Depois de mexer com o mercado dos táxis, os aplicativos de transporte afetam agora outro serviço: o de valets. Funcionários de estacionamentos já passam noites sem trabalho, enquanto donos de restaurantes veem suas vagas vazias, apesar de terem clientes. Empresários dizem manter o serviço porque os concorrentes também continuam, mas não lucram com isso. Por outro lado, com a população voltando para casa de Uber, 99, Easy ou Cabify, os flagrantes de embriaguez ao volante vêm registrando quedas mesmo com aumento das blitze.
Na capital paulista, em geral os valets são serviços oferecidos pelos próprios restaurantes, que fazem convênios com empresas que contratam estacionamentos e manobristas. O serviço não fica barato. Na Vila Madalena, o bairro badalado da zona oeste, não se acha um deles por menos de R$ 25. E esse é também um dos fatores que tornam os apps atrativos.
“O preço do valet acaba sendo quase o preço de ir e voltar de Uber. E, além disso, tem aquela coisa de poder beber sem a preocupação de dirigir”, afirma o empresário Fabio Saez Salomão, dono de bares, na Vila Madalena. “Tenho de ter esse serviço, até porque meus concorrentes oferecem. Mas não me dá nenhum centavo.”

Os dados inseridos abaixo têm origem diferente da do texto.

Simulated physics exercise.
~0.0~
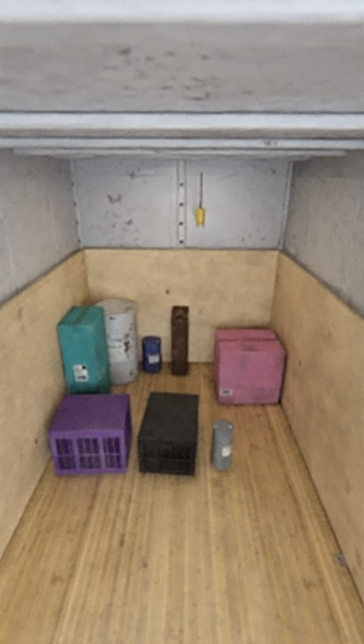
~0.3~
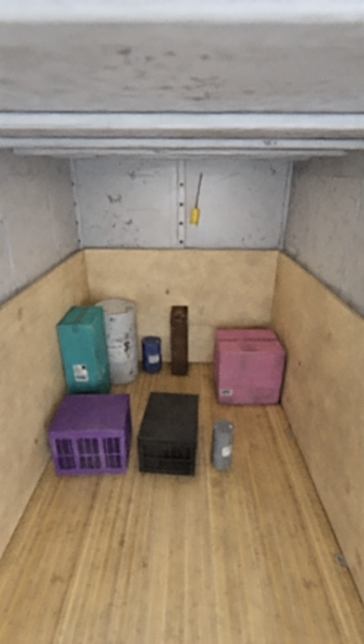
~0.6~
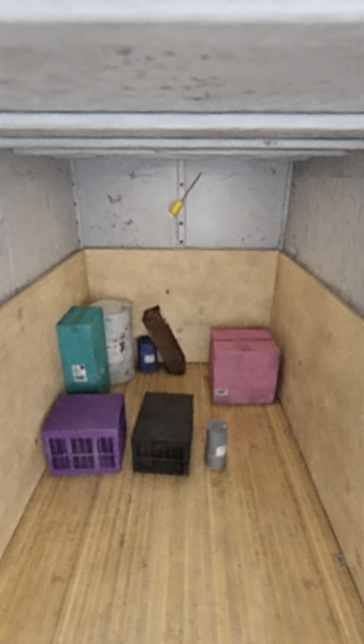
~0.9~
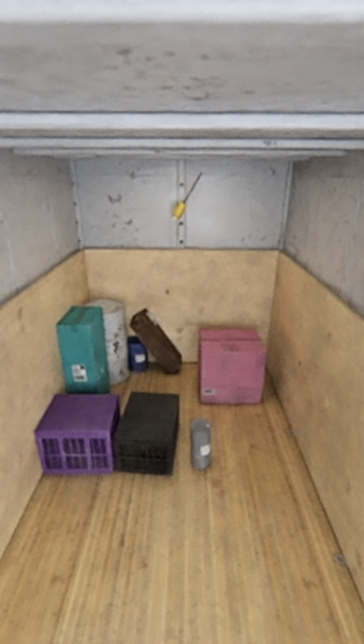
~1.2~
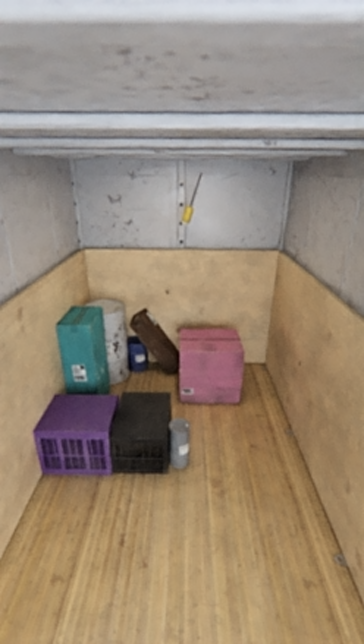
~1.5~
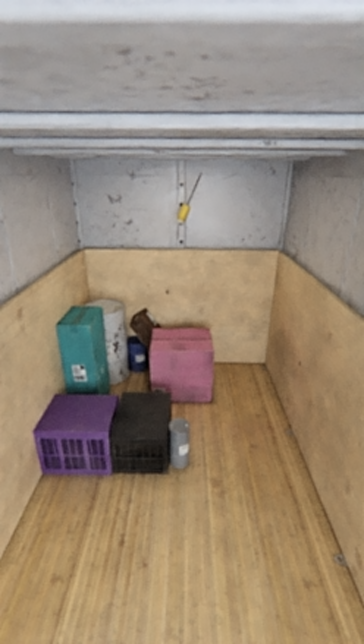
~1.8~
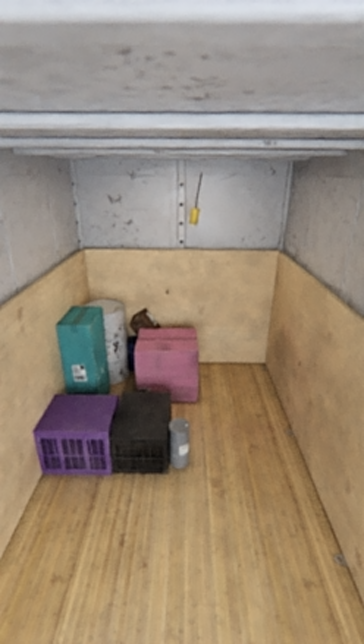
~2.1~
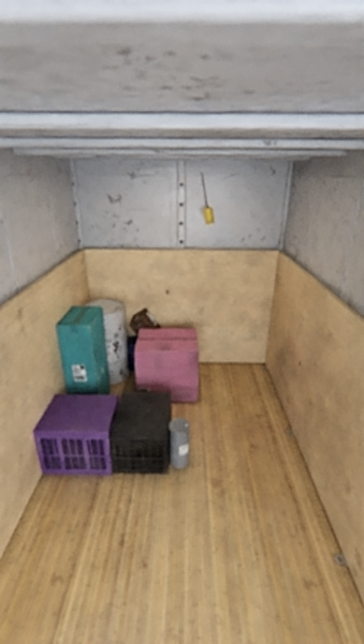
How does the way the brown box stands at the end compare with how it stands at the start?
At the start the brown box stands upright near the back wall. By the end it is leaning over to the left, partly hidden behind the pink box.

Dados da Polícia Militar, que faz as blitze da Lei Seca, indicam que, de fato, as pessoas estão bebendo menos ao volante. Em 2015, foram 350 flagrantes – ou um resultado positivo a cada 181 testes feitos pelos PMs. No ano passado, foram 226 – um a cada 539 testes. E o número de exames quase dobrou: de 63,4 mil em 2015 para 121,8 mil no ano passado.
“Temos um estacionamento para 120 carros, que ficava lotado sempre. Agora, nos almoços de domingo, a ocupação varia de 80 a 100 carros. E posso dizer que o consumo de vinho aumentou”, afirma Leonel Generale, de tradicional restaurante da Rua Pamplona, nos Jardins.
Comparando os três primeiros meses deste ano com o mesmo período de 2016, o uso de aplicativos de transporte na cidade subiu 15%. As empresas do setor não revelam seus dados.
No bolso
Na porta dos bares e restaurantes, preço competitivo e possibilidade de beber sem preocupação também são as respostas dadas por quem espera, segurando o celular, o carro pedido pelo app chegar. “Os valets custam R$ 25, R$ 30. Hoje, paguei R$ 11 no Uber”, diz a engenheira de sistemas Paula Ivoglo, de 33 anos.
“Antes, ia de táxi, de carro. Mas tem uma tranquilidade: que é poder beber à vontade sem se preocupar em dirigir depois, estar sujeito a um acidente. Passei a evitar dirigir depois da Lei Seca. Com os aplicativos, ficou mais fácil”, diz, com chope na mão, a bancária Alexandra Bruno, enquanto conversava com amigas.
Essa mudança de hábitos se faz notada em comércios de diferentes perfis. “Nunca tive valet porque estou em uma rua ampla, fácil de estacionar. Mas não faço nenhum plano para ter. Hoje, vejo que uns 80% dos meus clientes voltam para casa de Uber”, diz a empresária Luisa Ines Saliba, de Santa Cecília, na região central. Ela conta que, antes de os aplicativos chegarem, parte dos clientes vinha de carro e outra parcela, menor, usava táxi.
Para os bares, a redução da demanda tem outra vantagem. Historicamente, os valets são alvo de ações de fiscalização da Prefeitura, de olho no recolhimento de impostos do setor.
Os manobristas são o lado que perde na história. Nas portas dos restaurantes, são comuns as histórias de demissões e ameaças de fechamento. “Não está bom. Tem noite em que a gente pega cinco carros. É o serviço que uma pessoa faria sozinha. E nós estamos em quatro”, relata o funcionário de um valet da Rua Aspicuelta, na Vila Madalena.
Em números
13 milhões é o total de usuários do Uber, segundo a empresa. No País desde 2014, o app chegou a 1 milhão de clientes em janeiro de 2016.